Abstract

Protecting IoT networks and infrastructure is one of the top priorities in today’s computing industry because of the unnerving and exponential development in cyberattacks and security breaches in IoT. Lightweight IoT networks had been one of the easiest targets for attackers in botnet formation and distributing malware. The research in the paper identifies IoT networks formed by devices with minimal computing resources, such as less battery life, processing power, memory, and more importantly, minimal security, protecting infrastructure, and defense mechanisms, as being lightweight IoT networks that are easily vulnerable to DDoS attacks and disseminating malware. It is investigated by many researchers that development and progress in intrusion detection systems is the need of an hour to safeguard lightweight IoT networks. The manuscript proposes a lightweight Intrusion detection system with a novel data pre-processing technique while using machine learning and deep learning classifiers. The manuscript introduces various types of classifiers, employed to form lightweight intrusion detection systems well suited for protection against Distributed Denial of Services attacks in IoT networks.
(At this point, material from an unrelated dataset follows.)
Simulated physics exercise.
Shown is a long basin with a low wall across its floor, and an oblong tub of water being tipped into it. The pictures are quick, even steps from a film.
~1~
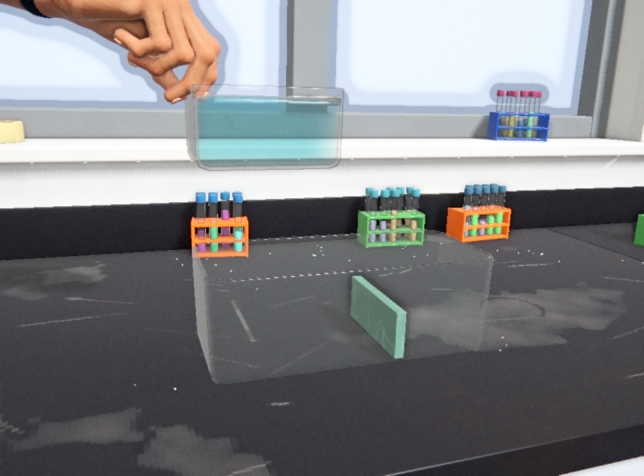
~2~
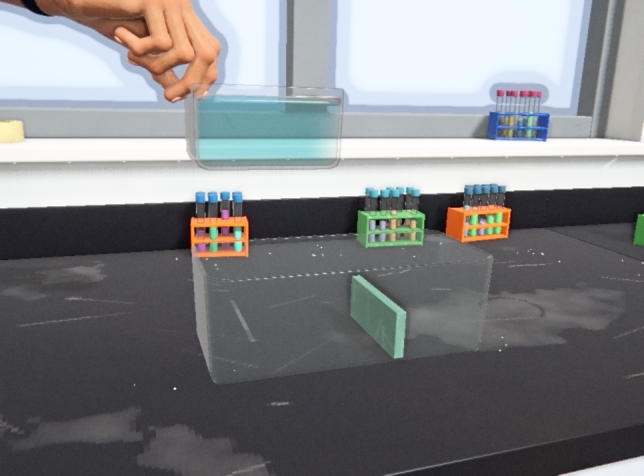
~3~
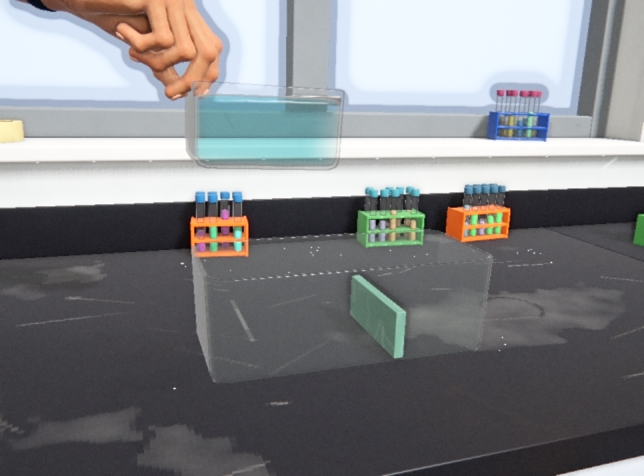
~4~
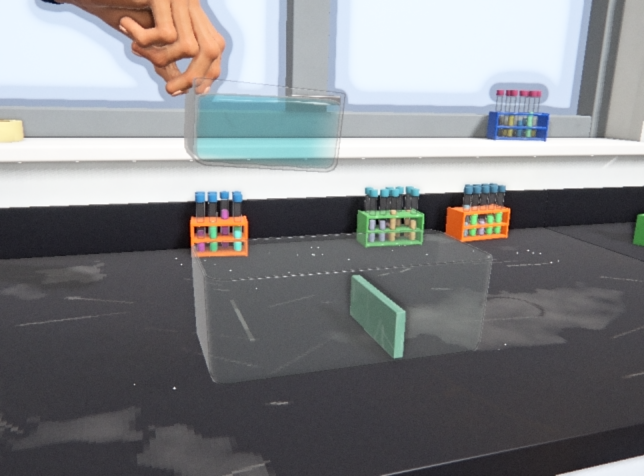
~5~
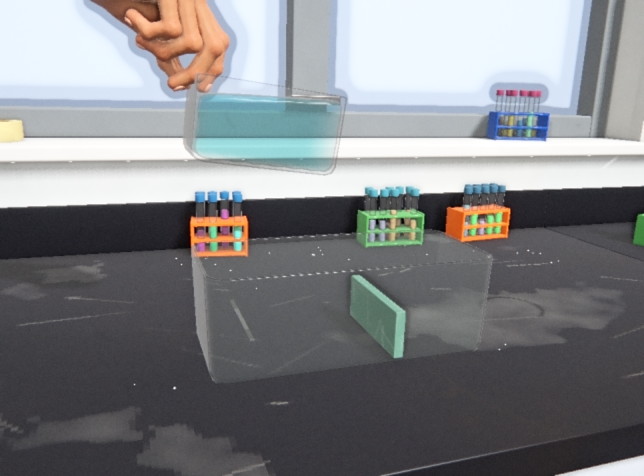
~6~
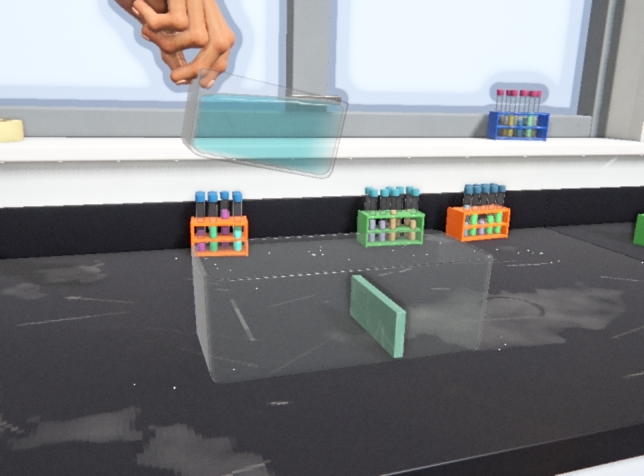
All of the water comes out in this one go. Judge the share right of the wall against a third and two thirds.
The right of the wall is going to hold one third to two thirds.
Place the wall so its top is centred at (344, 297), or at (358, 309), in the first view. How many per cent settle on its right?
First try: Roughly 75 per cent; second try: 60 per cent.
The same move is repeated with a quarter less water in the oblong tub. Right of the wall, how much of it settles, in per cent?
I'd reckon close to 40 %.
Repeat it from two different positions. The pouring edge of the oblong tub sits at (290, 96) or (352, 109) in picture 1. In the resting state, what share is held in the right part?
It comes to 5 % the first time and 65 % the second.
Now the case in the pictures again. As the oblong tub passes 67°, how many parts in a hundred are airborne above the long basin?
It's close to 35 percent.
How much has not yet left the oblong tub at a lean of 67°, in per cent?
Close to 50 parts in a hundred remain.
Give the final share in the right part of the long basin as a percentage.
Something like 55 per cent, roughly.
A moment on, the tilt is 67° and 50 per cent is still to pour, 2 is left of the wall and 12 right of it.
Next, the tilt is 101° and 10 per cent is still to pour, 24 is left of the wall and 55 right of it.
Then the tilt is 107° and 0 per cent is still to pour, 39 is left of the wall and 54 right of it.
Later the tilt is 107° and 0 per cent is still to pour, 40 is left of the wall and 54 right of it.
At rest 40 per cent lies left of the wall, 54 right of it and 5 outside.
The datasets used for the experiments and investigation are BOT-IoT and the Network dataset of TON-IoT by the University of New South Wales Sydney (UNSW) Australia. DDoS attack instances are derived from both datasets. Two different experiments are performed on each dataset i.e.; for binary classifications of attack labels, one experiment for all attacks, and another experiment for the DDoS attack only in both datasets. Attack classes in the BOT-IoT dataset compared with the TON-IoT dataset are highly imbalanced. We have used Synthetic Minority oversampling Technique (Smote()) variants for class balancing in the experiments performed on the BOT-IoT dataset.